Grow Your Own Garlic — DIY Vampire Protection
If you’ve ever been frustrated by having to go buy garlic to ward off the creatures of Halloween, this year, take a different approach. Get some good seed garlic and devote a bit of your garden space to it. Plant it now for a mid-summer harvest, and you’ll have an abundance of your own crop to ward off anyone whose gone bats.
Here’s how to grow your own garlic:
- Purchase good quality seed garlic from a nursery or mail-order source. You might also find it from the professional local farmers selling at neighborhood farmers markets.
- Garlic is grown by planting individual cloves split from a healthy head. Carefully pry the head apart. Plant only the largest cloves, leaving their papery covering intact.
- Plant the cloves with the pointed end up, 6 to 8 inches apart, in rows 8 to 12 inches apart. The tip of the clove should be two inches beneath the soil surface.

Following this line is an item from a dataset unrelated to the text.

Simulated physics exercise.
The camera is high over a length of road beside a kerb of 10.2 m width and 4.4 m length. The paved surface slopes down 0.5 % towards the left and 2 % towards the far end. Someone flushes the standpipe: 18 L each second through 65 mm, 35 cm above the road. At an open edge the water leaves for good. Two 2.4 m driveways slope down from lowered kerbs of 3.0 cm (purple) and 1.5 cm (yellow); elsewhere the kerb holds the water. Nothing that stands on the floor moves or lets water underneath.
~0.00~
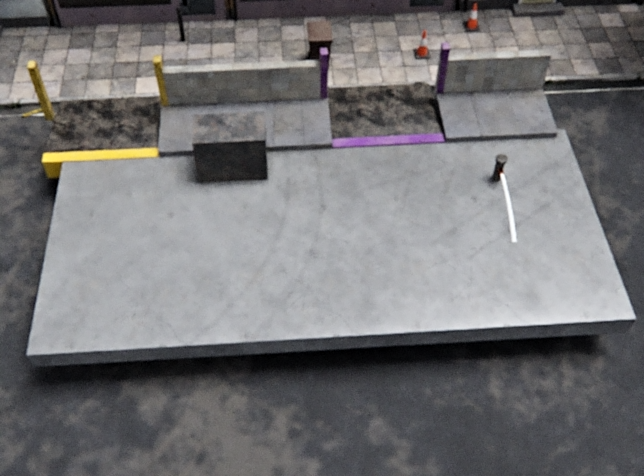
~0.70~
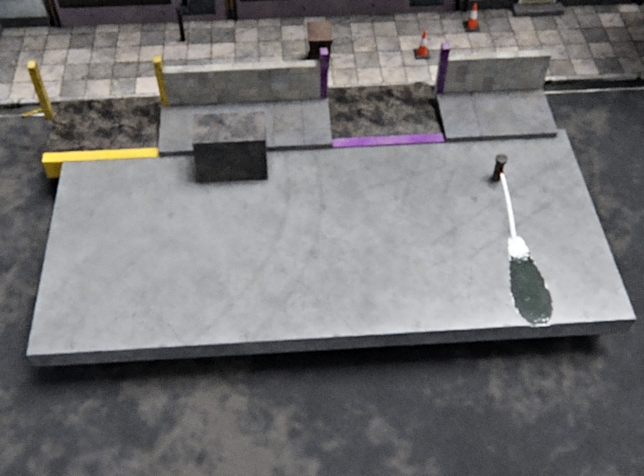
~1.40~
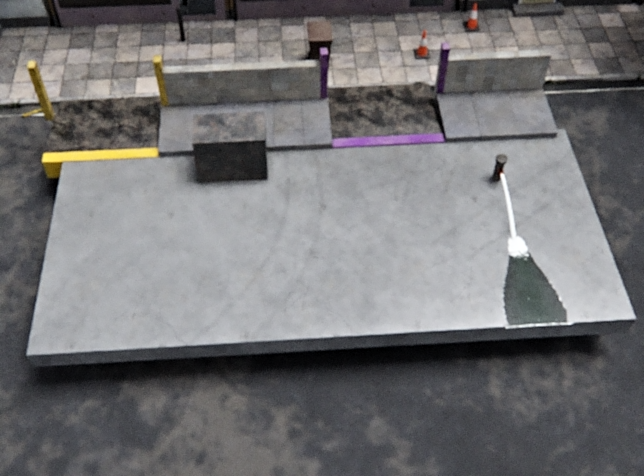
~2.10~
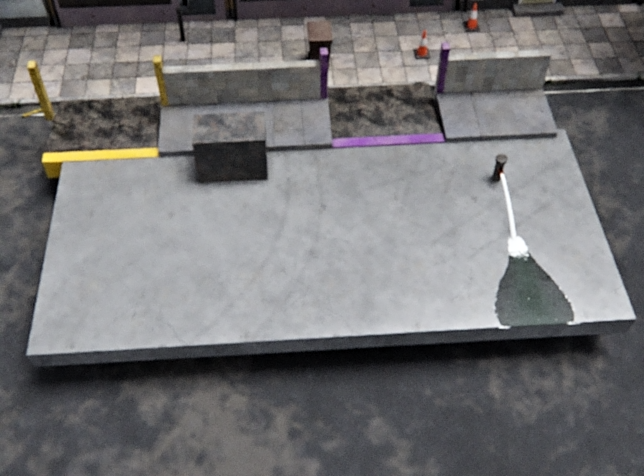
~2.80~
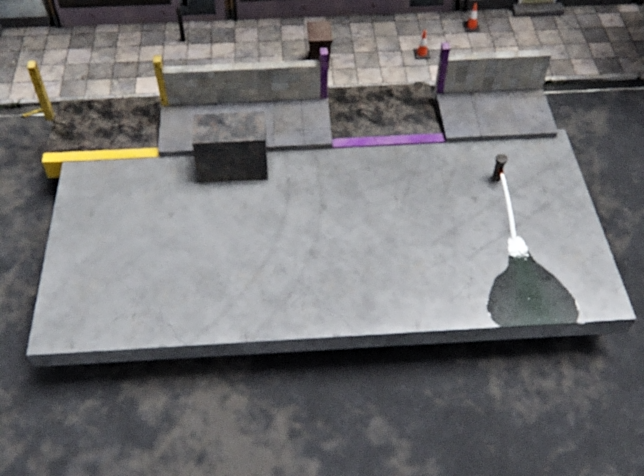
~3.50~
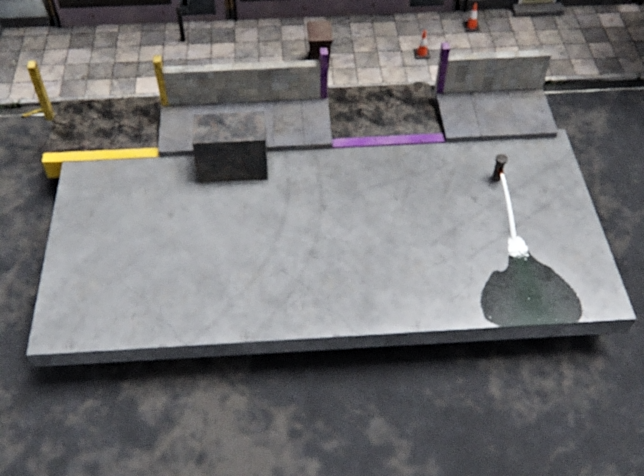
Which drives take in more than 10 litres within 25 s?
One by one: At the purple drive it stays under the limit; at the yellow drive it does not reach the limit.
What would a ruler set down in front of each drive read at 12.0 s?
In cm: Purple 0.0, yellow 0.0.
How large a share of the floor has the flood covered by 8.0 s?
Some 5 per cent of it.
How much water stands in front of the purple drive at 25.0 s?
Some 0.0 cm.
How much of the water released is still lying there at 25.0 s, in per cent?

- Cover the soil with up to four inches of loose mulch, like straw or shredded leaves, to keep the bed warmer and reduce weeds.
- Keep the bed well-weeded, as garlic does not compete well with weeds. The first green shoots should appear about mid-winter. They often survive even a harsh cold spell or snow, or send up new shoots if the first ones die back.
- In the spring, when the soil warms, pull the mulch away from the shoots. Fertilize by side dressing with a dry, balanced organic fertilizer blend once in early spring, and perhaps a second time in late spring.
Garlic should not need any additional water when planted in the maritime climate, and may not need much throughout the spring, unless the weather is unusually dry. Discontinue supplemental water a month before harvesting, which usually happens in late June. Harvest when the lowest two sets of leaves are brown and dry.